Tuesday, June 24, 2014

Unresolved questions about retrospective miscue analysis

Some unresolved questions about retrospective miscue analysis:

Theoretical:
  • How can teachers use miscue analysis in the post-DIBELS era, with students have been trained to read fluently without oral miscues and without making meaning?
  • Do students who show proficiency by miscueing without losing meaning also show proficiency on standardized reading tests that measure sentence level comprehension (and often with little context for academic vocabulary), such as the GED or the Accuplacer?
  • Why are phonic cues strong for beginner readers (would for could, bead for read, etc.)?
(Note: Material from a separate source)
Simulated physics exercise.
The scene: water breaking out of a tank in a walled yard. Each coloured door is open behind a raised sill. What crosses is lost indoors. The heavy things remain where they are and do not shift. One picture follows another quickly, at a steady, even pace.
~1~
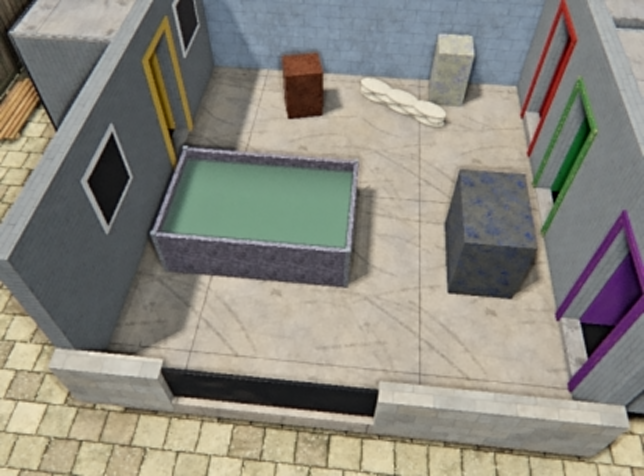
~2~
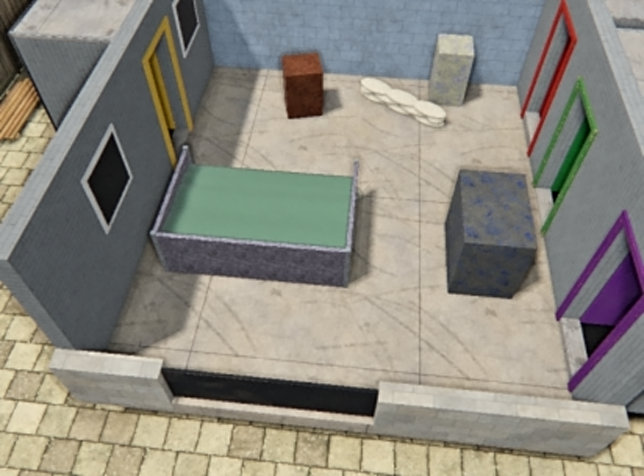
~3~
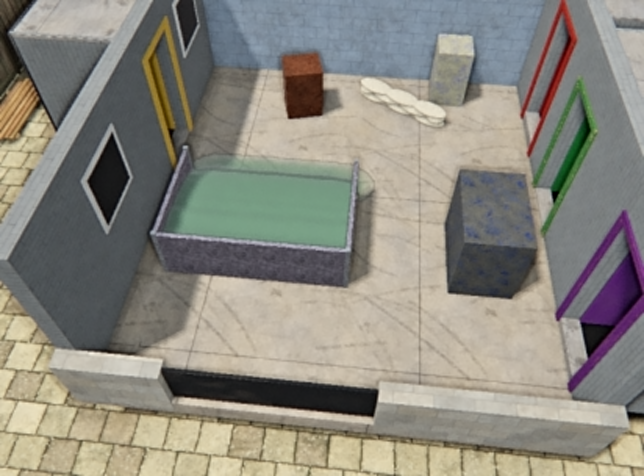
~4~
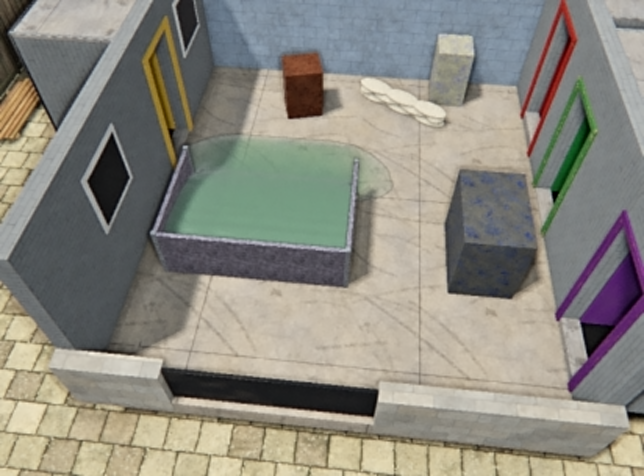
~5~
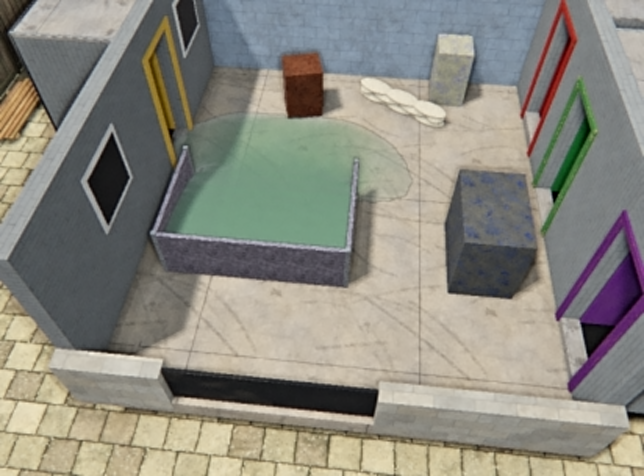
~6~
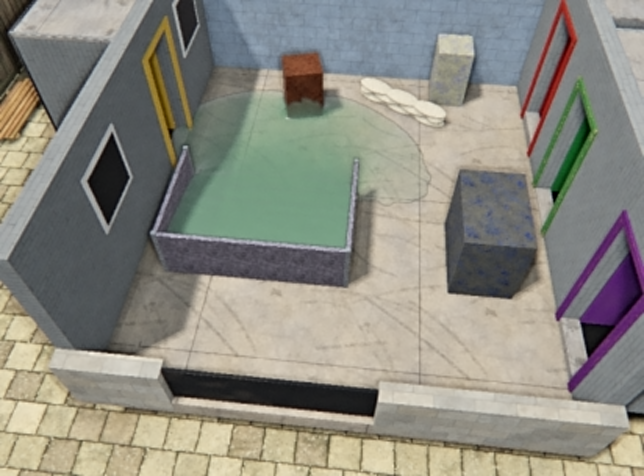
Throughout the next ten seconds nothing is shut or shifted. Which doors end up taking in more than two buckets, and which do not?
The red door stays at two or below, the green door takes in more, the yellow door takes in more, the purple door stays at two or below.
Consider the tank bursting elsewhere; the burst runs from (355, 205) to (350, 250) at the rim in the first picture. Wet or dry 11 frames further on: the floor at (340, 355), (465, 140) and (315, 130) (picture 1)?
Log: Point 1 unreached; point 2 inundated; point 3 unreached.
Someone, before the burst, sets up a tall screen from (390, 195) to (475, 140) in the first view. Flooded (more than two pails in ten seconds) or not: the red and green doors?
Red falls short; green falls short.
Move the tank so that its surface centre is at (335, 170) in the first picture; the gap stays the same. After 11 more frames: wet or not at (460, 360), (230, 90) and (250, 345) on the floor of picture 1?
Points in order: Not reached; inundated; not reached.
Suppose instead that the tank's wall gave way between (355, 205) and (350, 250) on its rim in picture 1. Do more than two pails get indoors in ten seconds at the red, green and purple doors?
Door by door, the red door misses the threshold, then the green door crosses the threshold, then the purple door crosses the threshold.
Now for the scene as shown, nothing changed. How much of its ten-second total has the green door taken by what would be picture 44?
50 %.
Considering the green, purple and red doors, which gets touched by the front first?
My answer: The one in red.
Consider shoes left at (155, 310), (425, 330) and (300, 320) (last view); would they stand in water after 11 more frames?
In turn, the points end up high and dry, high and dry and high and dry.
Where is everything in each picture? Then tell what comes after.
The first frame shows still water in the water tank at (261, 200).
In the second frame, the front is at (359, 198), out from the gap on the water tank's far side.
In the third frame, water pours out on the water tank's far side and has run to (368, 182).
In the fourth frame, water pours out on the water tank's far side and has run to (181, 155).
In the fifth frame, the front is at (388, 147), out from the gap on the water tank's far side.
In the sixth frame, the front is at (351, 103), out from the gap on the water tank's far side.
A moment on, water covers 40 % of the floor; the red door not reached, the green door not reached, the yellow door under two buckets in, the purple door not reached.
Next, water covers 45 % of the floor; the red door wet at the sill, nothing in, the green door not reached, the yellow door over two buckets in, the purple door not reached.
Then, water covers 55 % of the floor; the red door wet at the sill, nothing in, the green door under two buckets in, the yellow door over two buckets in, the purple door not reached.
Later, water covers 85 % of the floor; the red door wet at the sill, nothing in, the green door far over two buckets in, the yellow door far over two buckets in, the purple door wet at the sill, nothing in.
In the end, water covers 95 % of the floor; the red door wet at the sill, nothing in, the green door far over two buckets in, the yellow door far over two buckets in, the purple door wet at the sill, nothing in.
  • Why are pragmatic cues not part of the retrospective analysis?
Practical:
  • How do you find texts that will generate the minimum of 25 miscues?
  • How do you adjust texts for second language speakers to keep miscues at an acceptable level?
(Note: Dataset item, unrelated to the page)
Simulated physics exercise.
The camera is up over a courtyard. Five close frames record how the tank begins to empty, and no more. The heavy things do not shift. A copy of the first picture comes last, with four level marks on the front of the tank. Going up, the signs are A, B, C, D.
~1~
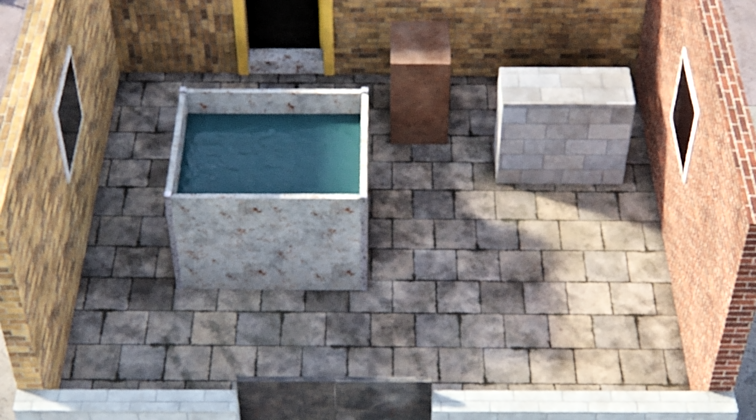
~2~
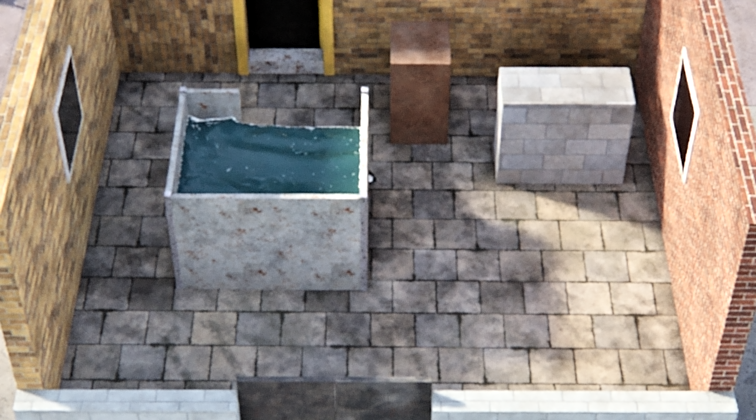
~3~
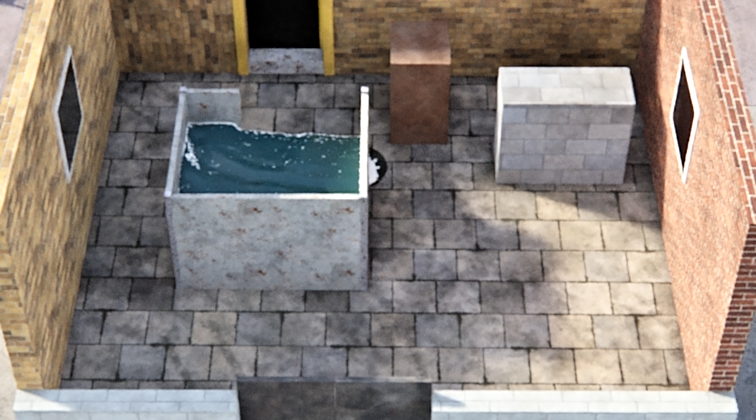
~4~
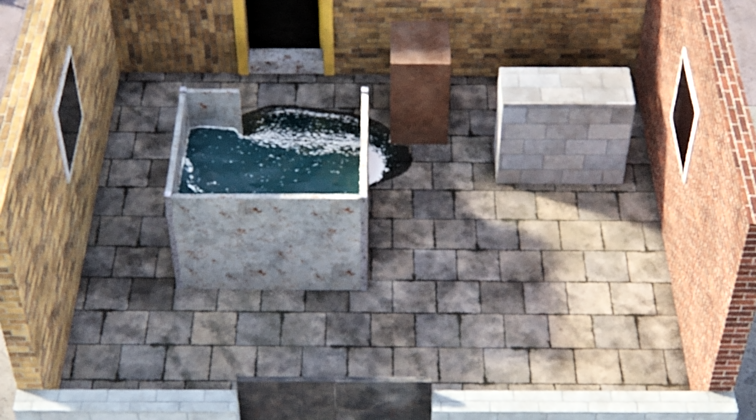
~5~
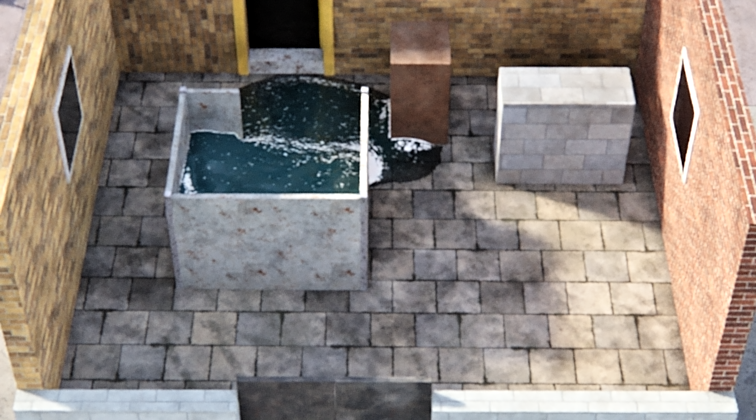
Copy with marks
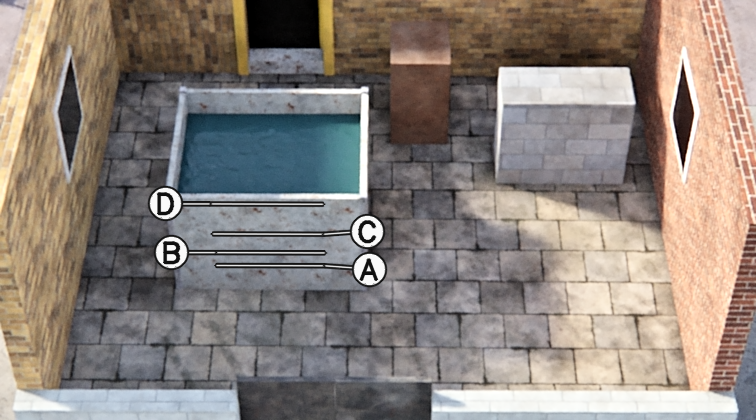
Water pouring out through the open back of a stone tank, spreading across courtyard paving towards a yellow doorway and brown block.
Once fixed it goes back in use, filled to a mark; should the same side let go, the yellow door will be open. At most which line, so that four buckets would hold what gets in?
Use line A.
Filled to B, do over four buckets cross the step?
Yes, it does.
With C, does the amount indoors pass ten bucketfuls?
Yes, clearly.
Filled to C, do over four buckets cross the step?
Yes, it does.
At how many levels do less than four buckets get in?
One of the four.
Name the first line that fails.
That would be B.
On the marked copy, A at (270, 265); B at (269, 252); C at (268, 234); D at (266, 204); from the bottom up A, B, C, D.
For line A, a bucket or two gets in.
For line B, about 9 bucketfuls get in.
For line C, dozens of bucketfuls pour in.
For line D, dozens of bucketfuls pour in.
  • How to separate semantic vs. syntactic miscues (think I know it, but do I?)
  • How to separate semantic and syntactic miscues that do/don't affect meaning (ditto)
Lesson planning:
  • Is it useful to teach students technical terms beyond "miscue" (such as syntactic, semantic)?
  • Would it be useful to have a library of screencasts demonstrating reading strategies?
  • If so, would it be best to demonstrate discrete skills or show an integrated use of strategies?
  • How would my students respond to audio-taping? 
  • Would taping be practical for me?
  • What circumstances naturally lead students to activate background knowledge (as opposed to completing an assigned KWL chart, for example)?